The Arcane/Divine split would be my first victim. Remove that pesky Fighter/Rogue/Wizard/Cleric mentality at least a little by collapsing Wizard and Cleric into the same role. Wizards will be able heal and Clerics would be either more wizard-like, or a totally different variant, as different as psionics or incarnum. Healing being strictly in the realm of the divine just doesn't make sense to me, especially in settings like Eberron, and it is overly limiting. Also, I have some great ideas on how to change clerics, but that is a different thread. Finally, it would free up that fourth archetypical slot for more flexibility in parties.

Monsters and races would be my next target. If I had my way, Aberrations would be gone and there would be 140% more Fey, Giants, Magical Beasts, and Monsterous Humanoids based on mythological creatures. Iron Heroes-style Vilain Classes would be the norm. There would be tips on making an encounter based on a monster for each monster entry. The Monster type categories (Giant, Humanoid, dragon, etc) would be either heavily modified, or done away with.

I would get rid of the current format of dragons based on scale-color entirely. Instead of Red, White, Bronze, and Silver Dragons there would be Fire, Ocean, Sand, Sky, etc Dragons. These dragons would be flexible in coloration, alignment, and disposition. They would be balanced for use as PCs or PC mounts. They would not have any innate magical powers, and might instead use the Maneuver/Stance structure from The Book of Nine Swords to organize their special attacks and flight patterns (Breath Weapons or Snatch would become maneuvers and Hover would a Stance, for example).

The rules for mounts would be simplified a great deal, and I would remove the ride skill and replace it with Mount Proficiencies. No seperation between Rider and Mount actions or Turn order.

I would remove some races, remove all subraces, make Orcs into a standard PC race, and add several more races built on non-Tolkien patterns of thought.

I think that is enough for now...
 


TwinBahamut said:
Monsters and races would be my next target.
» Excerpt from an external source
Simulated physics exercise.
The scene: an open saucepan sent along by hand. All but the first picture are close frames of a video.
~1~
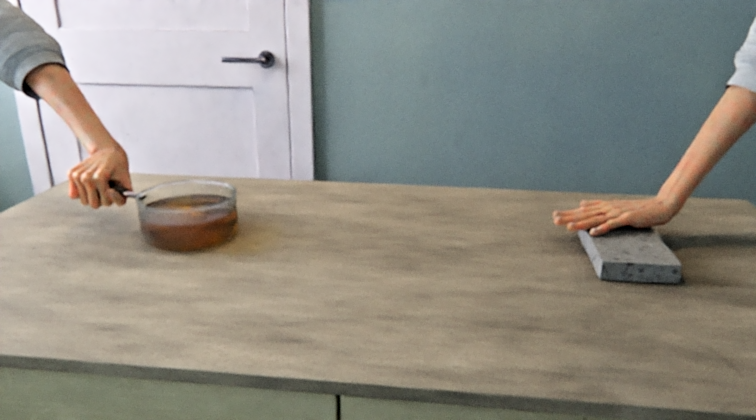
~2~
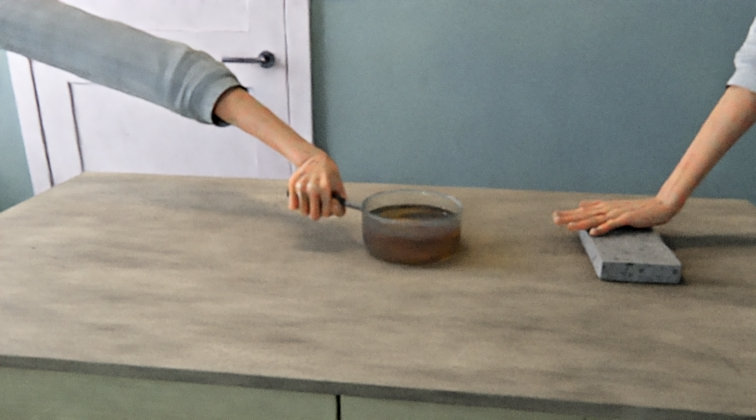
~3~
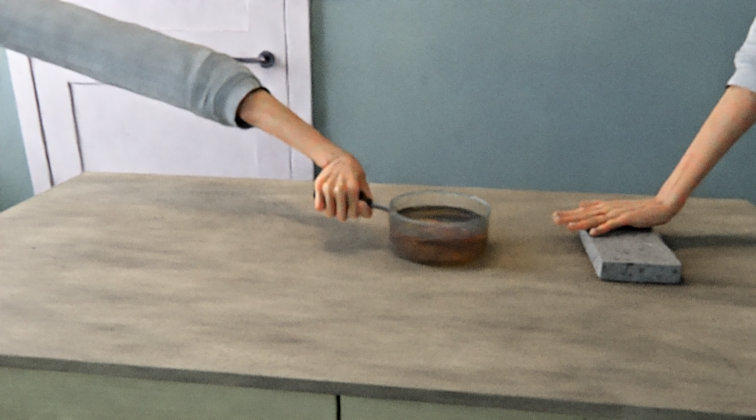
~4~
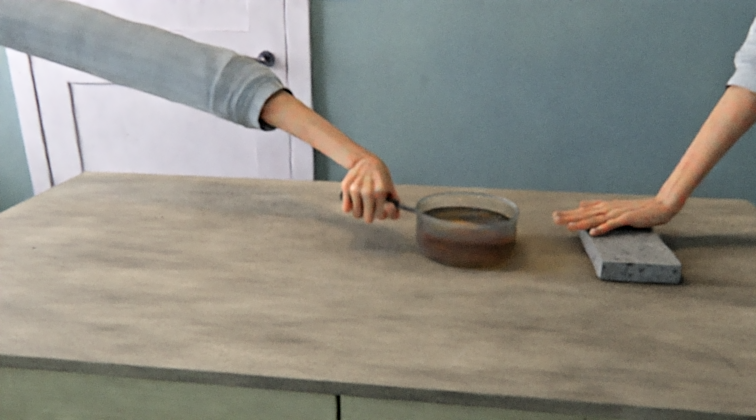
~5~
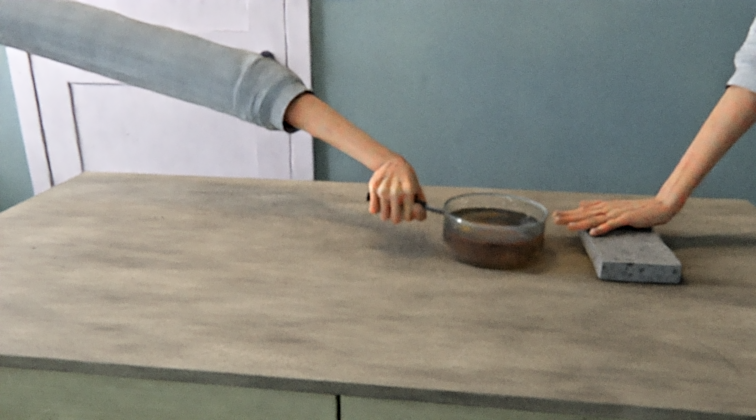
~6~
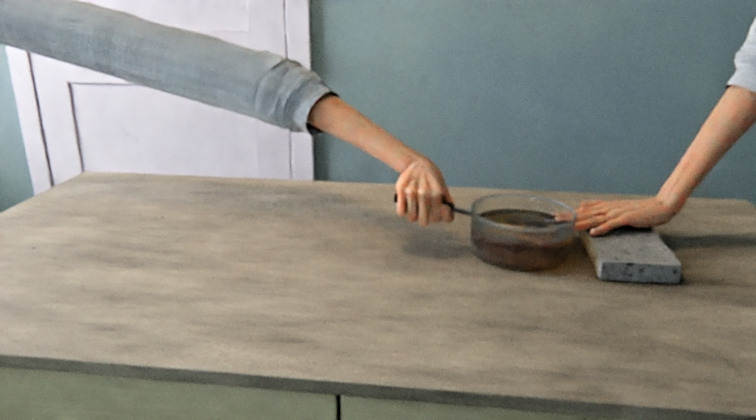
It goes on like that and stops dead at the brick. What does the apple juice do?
As it turns out, it spills.
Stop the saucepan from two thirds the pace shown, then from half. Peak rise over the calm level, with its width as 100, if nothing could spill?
First 20 %, second 15 %.
A moment on, the saucepan meets the brick.
Further on, the apple juice surges up the wall; a puddle lies under it.
When it is over, the saucepan stands at the brick; a puddle lies under it.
If I had my way, Aberrations would be gone and there would be 140% more Fey, Giants, Magical Beasts, and Monsterous Humanoids based on mythological creatures.
You've got my support on all of your ideas, except for this one. Unless my setting is mythic earth, I haven't got any use for heavily folklore-flavored monsters. Aberrations, on the other hand, are consistently (in my opinion) the most interesting creatures in the game, and much more fitting, tone-wise, with the kind of campaign I want to play or run.

But, yeah, ending the whole color-coded dragon absurdity, mitigating or removing the arcane-divine distinction, building flexible antagonists out of villain classes, orcs as a PC race, all the rest of that is cool.
 

rycanada said:
OK, you wake up, and you're in charge of the D&D brand - not the rules, mind you, just the content (chromatic / metallic dragons, Hieroneous, Pelor, Vecna, etc).
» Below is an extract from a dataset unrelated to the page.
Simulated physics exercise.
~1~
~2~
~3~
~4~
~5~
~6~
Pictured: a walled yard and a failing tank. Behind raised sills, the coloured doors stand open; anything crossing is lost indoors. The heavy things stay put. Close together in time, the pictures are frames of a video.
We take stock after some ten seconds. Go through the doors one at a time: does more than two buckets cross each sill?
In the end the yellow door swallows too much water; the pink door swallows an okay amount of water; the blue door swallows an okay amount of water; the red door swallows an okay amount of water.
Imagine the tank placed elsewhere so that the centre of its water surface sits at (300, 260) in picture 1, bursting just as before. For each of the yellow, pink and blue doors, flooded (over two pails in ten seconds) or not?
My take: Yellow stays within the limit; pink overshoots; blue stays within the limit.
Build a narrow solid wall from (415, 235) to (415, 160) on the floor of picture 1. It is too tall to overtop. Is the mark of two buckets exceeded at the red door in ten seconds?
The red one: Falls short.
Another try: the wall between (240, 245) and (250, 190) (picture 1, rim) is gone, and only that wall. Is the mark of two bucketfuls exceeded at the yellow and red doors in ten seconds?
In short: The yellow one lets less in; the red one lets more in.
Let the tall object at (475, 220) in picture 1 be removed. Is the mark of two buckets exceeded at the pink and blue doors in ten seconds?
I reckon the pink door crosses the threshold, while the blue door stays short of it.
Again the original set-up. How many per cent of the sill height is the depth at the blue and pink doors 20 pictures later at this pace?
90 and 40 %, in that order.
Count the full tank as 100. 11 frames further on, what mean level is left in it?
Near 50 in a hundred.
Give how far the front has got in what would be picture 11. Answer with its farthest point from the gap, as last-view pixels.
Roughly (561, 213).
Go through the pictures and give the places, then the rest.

You've been told to take it wherever you like, nothing is sacred, but you need to work with existing elements (changing, remaking, etc. rather than introducing totally new things).

What do you do with this awesome power?
Quit. Or at least change my job description by fiat. Nobody should be TOLD what the content of the D&D game in general IS - only what it could be. If I'm in charge of changing and remaking... the Forgotten Realms, Greyhawk, Eberron, Planescape, etc. then I don't have much issue with it. It is the job of campaign settings to change and remake, sometimes extensively, the content of D&D as otherwise presented in the RAW and that is where I would exercise my awesome power.
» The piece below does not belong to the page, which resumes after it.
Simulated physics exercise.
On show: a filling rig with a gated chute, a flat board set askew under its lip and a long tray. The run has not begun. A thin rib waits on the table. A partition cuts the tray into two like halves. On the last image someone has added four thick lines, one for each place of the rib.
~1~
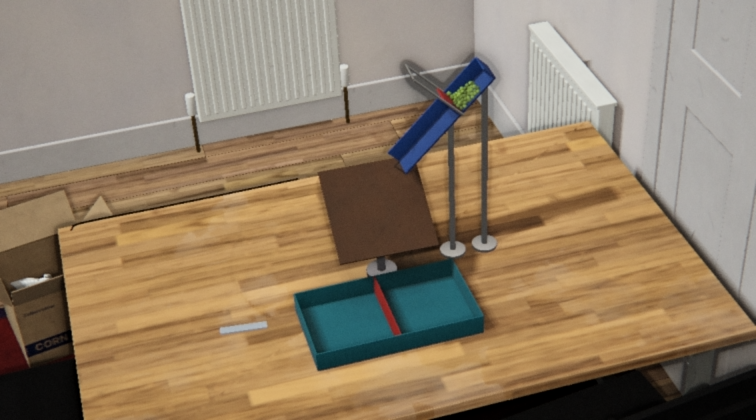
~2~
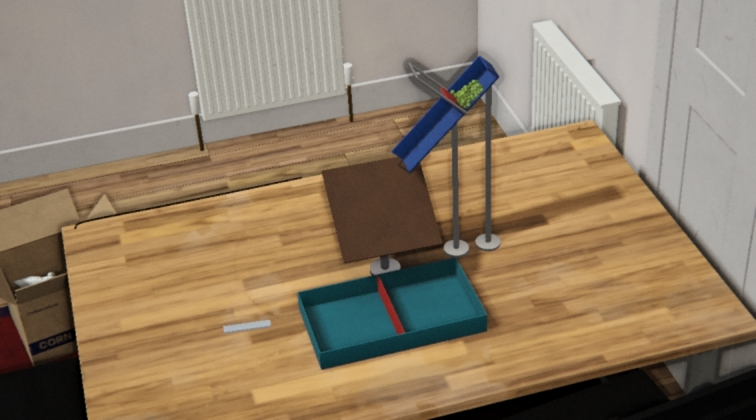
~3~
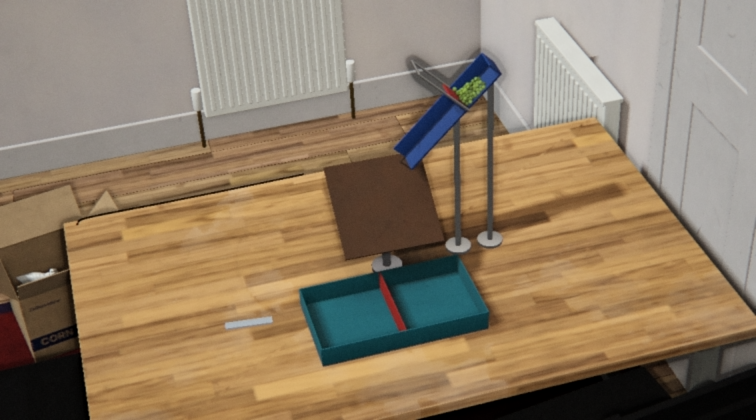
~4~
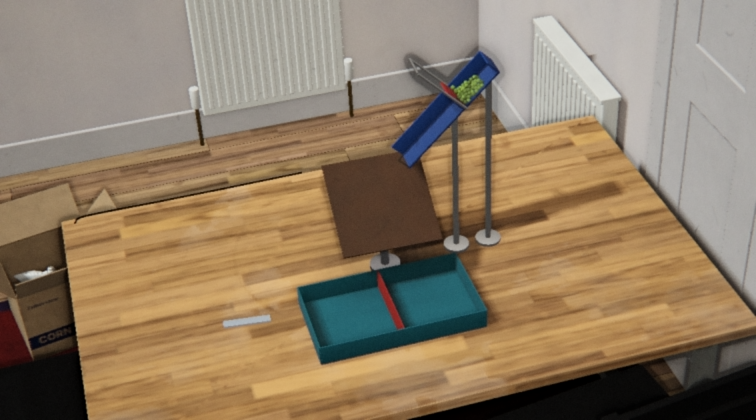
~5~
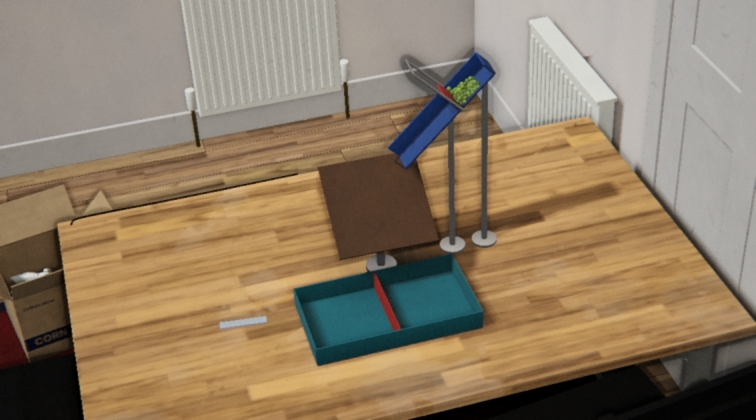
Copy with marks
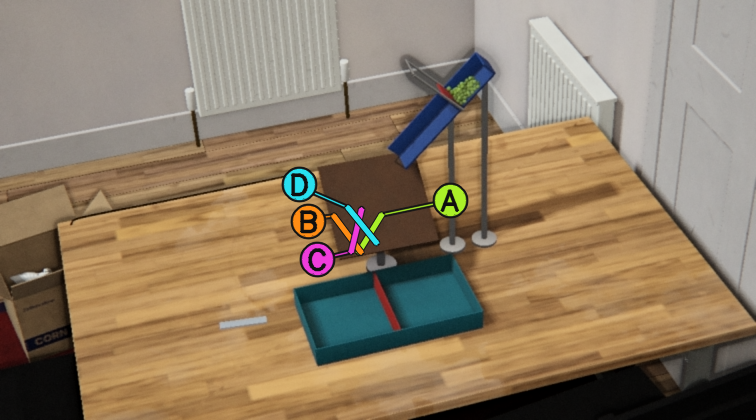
At first, a blue chute on two grey posts slopes down to the left with green peas behind a red gate, above a tilted brown board and a teal tray with a red divider. The view then shifts slightly and drifts back, while the peas and everything on the table stay still.
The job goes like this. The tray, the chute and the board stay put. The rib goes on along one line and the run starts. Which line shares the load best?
Line B does it best.
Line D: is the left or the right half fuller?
The right half.
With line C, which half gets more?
Left.
On the marked copy, line A from (381, 215) to (358, 252); line B from (333, 215) to (361, 252); line C from (361, 209) to (351, 251); line D from (347, 207) to (376, 242).
If A is chosen, of what is caught, the larger part in the left half, about a tenth in the right.
If B is chosen, of what is caught, roughly half in the left half, roughly half in the right.
If C is chosen, of what is caught, the larger part in the left half, roughly a quarter in the right.
If D is chosen, of what is caught, about a tenth in the left half, the larger part in the right.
If I DID make "content" changes to D&D in general it would be to REMOVE some of the specificity that was pointlessly imposed by "defaulting to Greyhawk". Dieties would be an example, as would named spellcasters of certain spells. No more Bigby, Mordenkainen, Pelor, St. Cuthbert, or Vecna. Those belong in specific settings, not as part of core rules. The various "-Hand" spells would be genericized, with perhaps a reference in the description to being part of a series of spells created by a famous - but unnamed - NPC. Pelor becomes a "Sun Deity". Vecna... well Vecna might remain referenced in the DMG under artifact descriptions as EXAMPLES, and carefully noted that Vecna is an NPC in the Greyhawk setting and just what THAT means for the DM who might want to import him to another setting, add/delete information about him, etc.

Every spell in the PH, every monster in the MM, every magic item in the DMG is subject to change or removal by the DM, and DM's would be repeatedly reminded and carefully instructed how not to abuse that privilege. That's where my visions of such power takes me.